The Malta Independent 17 November 2018, Saturday

Time Of Gzira’s feast procession changed to accommodate World Cup final

Malta Independent Friday, 2 July 2010, 00:00 Last update: about 5 years ago

The Gzira parish, which celebrates its feast on 11 July, has decided to change the time of its procession to the morning, to avoid it clashing with the World Cup final in the evening.

Gzira mayor Chris Bonett said that preparations for the feast do not fall in the hands of the local council, but under the Archdiocese and parish.

“The Gzira local council does not interfere in Church matters. However, throughout the years, the village has had the misfortune of having its feast fall directly on the day of the World Cup final. People will be more eager to watch one of the biggest shows on earth rather than turn up for the spectacle of the Gzira feast, irrespective of the teams playing on the day. As a result, once every four years, the feast and the procession are unfortunately deserted, and only those who are not interested in football turn up.

“This time round however, the procession will take place in the morning on the day of the World Cup final, which will hopefully entice more people to the locality,” said Dr Bonett.

The Gzira mayor was in full praise of the daily work carried out by the police to ensure that traffic flows freely in the locality, as hundreds are gathering to watch the World Cup matches at the Gzira football pitch in Manoel Island.

“Thanks to the tremendous job by the police, the large volume of cars passing through Gzira since the start of the World Cup is, unlike four years ago, hardly being felt, and this despite the setting up of a World Cup village in Manoel Island.

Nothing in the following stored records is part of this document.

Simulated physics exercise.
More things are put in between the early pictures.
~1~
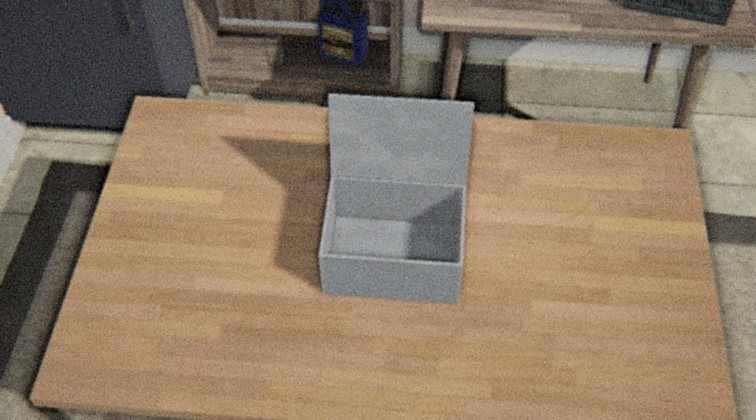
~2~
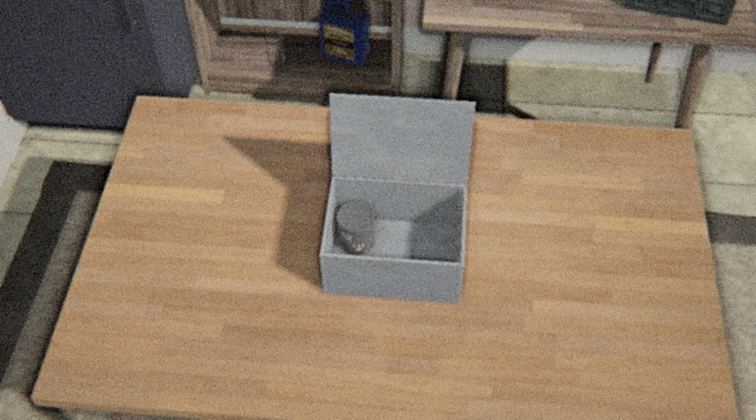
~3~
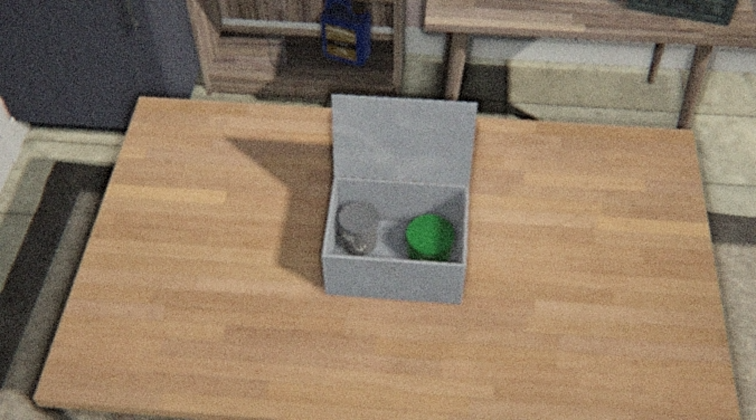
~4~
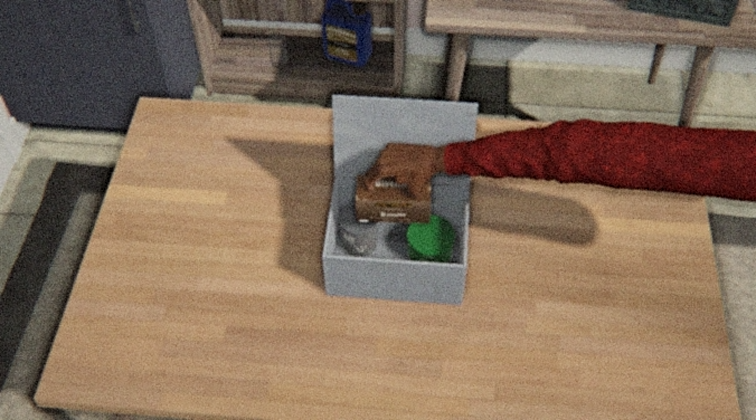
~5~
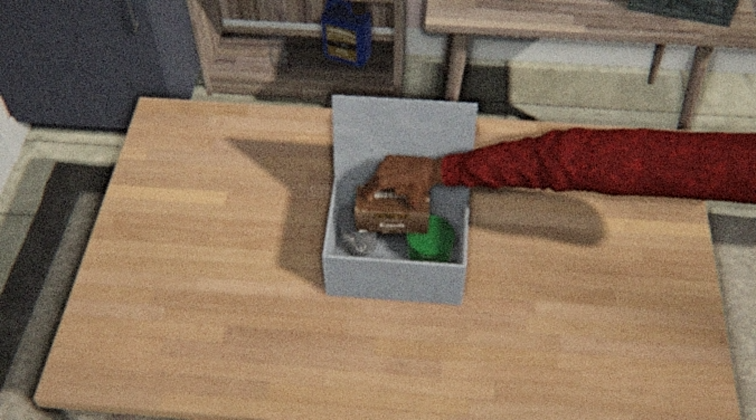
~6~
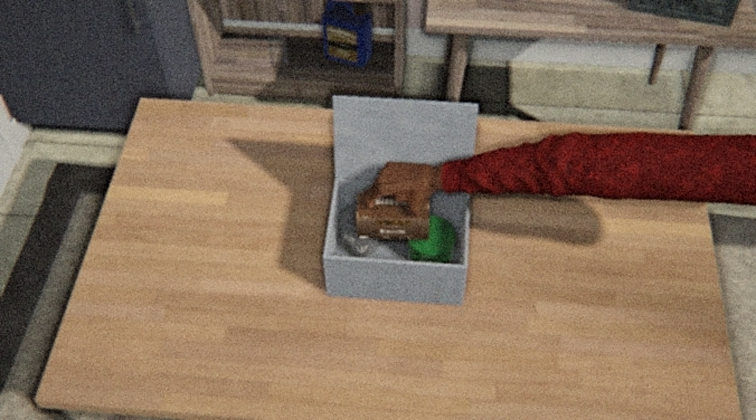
In this clip, a dark grey object and then a green tub appear inside an open grey box on a wooden table, and a red-sleeved arm reaches in from the right, lowering a brown carton slightly into the box.
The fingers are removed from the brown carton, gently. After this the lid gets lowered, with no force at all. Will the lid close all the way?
The lid will stay lifted.
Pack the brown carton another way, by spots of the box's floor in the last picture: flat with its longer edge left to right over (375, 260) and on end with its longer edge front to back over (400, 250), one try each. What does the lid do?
Trial 1: Lid lowered. Trial 2: Lid lowered.
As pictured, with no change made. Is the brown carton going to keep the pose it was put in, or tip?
By the end the brown carton has leaned over.
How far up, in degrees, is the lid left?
Measured angle - around 14°.
Then, 1.10 s after the last picture, lid starting down; brown carton tipped 11° from how it was near (400, 220).
Then, 1.80 s after the last picture, lid 46° above the rim; brown carton tipped 11° from how it was near (401, 221).
Then, 2.30 s after the last picture, lid 22° above the rim; brown carton tipped 11° from how it was near (402, 223).
Then, 4.20 s after the last picture, lid 17° above the rim; brown carton tipped 13° from how it was near (405, 226).
At rest, lid 14° above the rim; moved from the start, brown carton; the other 2 in place. Seen from the same camera at the end, brown carton near (407, 231).
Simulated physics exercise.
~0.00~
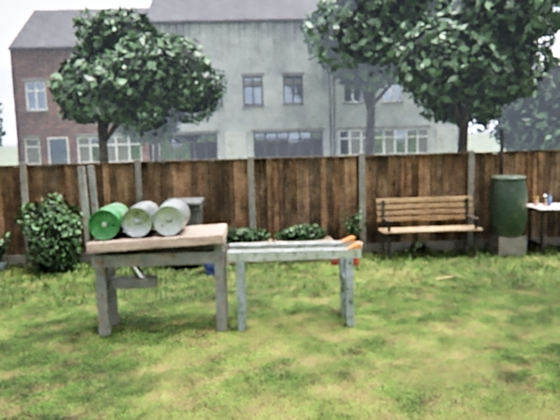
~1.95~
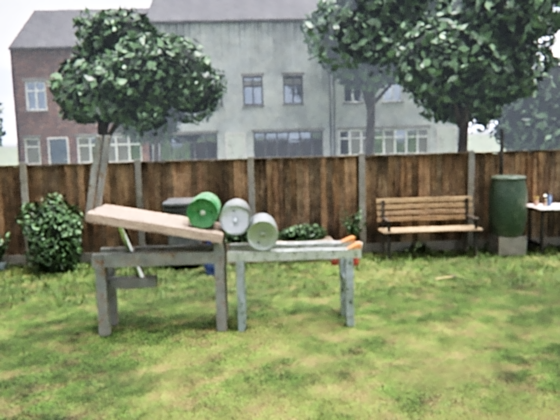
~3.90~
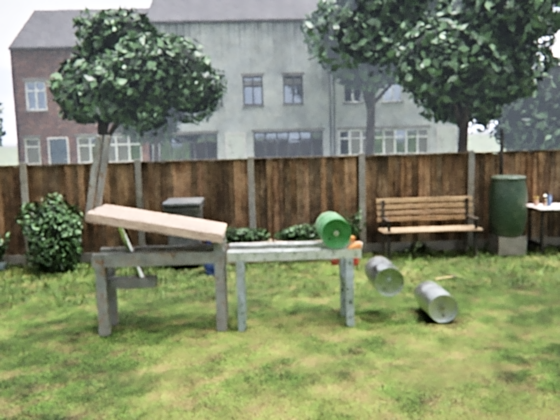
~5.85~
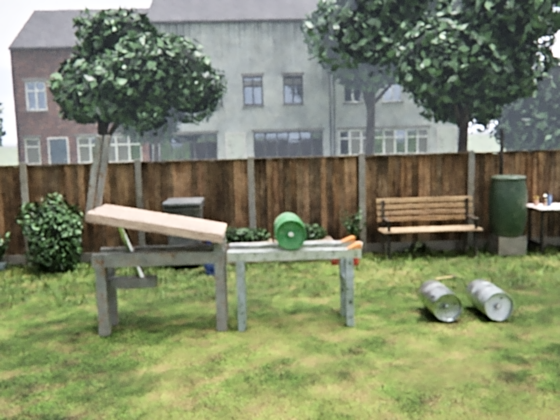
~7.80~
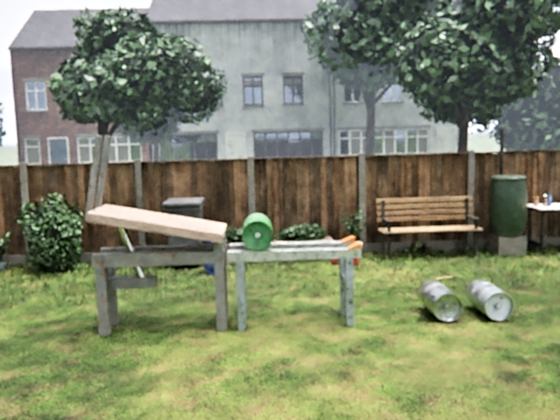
Three kegs, a green one on the left and two silver ones, sit end-on atop a wooden table at the left of a grassy garden, seen from the side by a still camera. A pale rack adjoins the table, with a bench, a green barrel, a fence and houses behind. The tabletop tilts up at its left, and the kegs roll right onto the rack. Both silver kegs go over its far end and drop to the grass, while the green one reaches that end, then rolls back left. It finishes on the rack, near the table, with the silver pair lying on the lawn.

Not only is traffic constantly free flowing, but thankfully, no streets in Gzira, St Julian’s and Sliema have been closed to traffic because of excessive celebrations,” said Dr Bonett.

‘World Cup village a tremendous success’

Local interest in the World Cup has partly died down, after the England and Italy teams, which are heavily supported in Malta, got knocked out last week, explaining why carcades and street celebrations have been minimal this year.

Despite the two most popular teams in Malta no longer featuring in the World Cup, the organisers behind the World Cup village still consider their venue to be a “tremendous success”, while four of the remaining eight teams, Germany, Brazil, Argentina and Spain, keep contributing to a very large gathering whenever they play, said Tonio Casapinta, managing director of the World Cup village.

“We have been very pleased with attendances for all matches shown live at the venue so far, despite the fact that, admittedly, England and Italy’s exits have put a damper on the business side of things, as both teams attracted a huge following.

“England’s failure was, in particular, a bitter pill to swallow, as hundreds used to gather at the village to watch their matches.

“Nevertheless, every World Cup match is bringing a new wave of surprises for everyone. Who could have predicted, for instance, that we would get a substantial number of Japanese fans at the World Cup village, belting out with pride their national anthem as the game between Japan and Paraguay was played last Wednesday?

“Moreover, whenever Holland and Ghana play, there is a swarm of Dutch and Ghanaian flags from supporters of both teams and which is usually matched by wild celebrations whenever they win, something we could never have predicted prior to the start of the tournament,” said Mr Casapinta.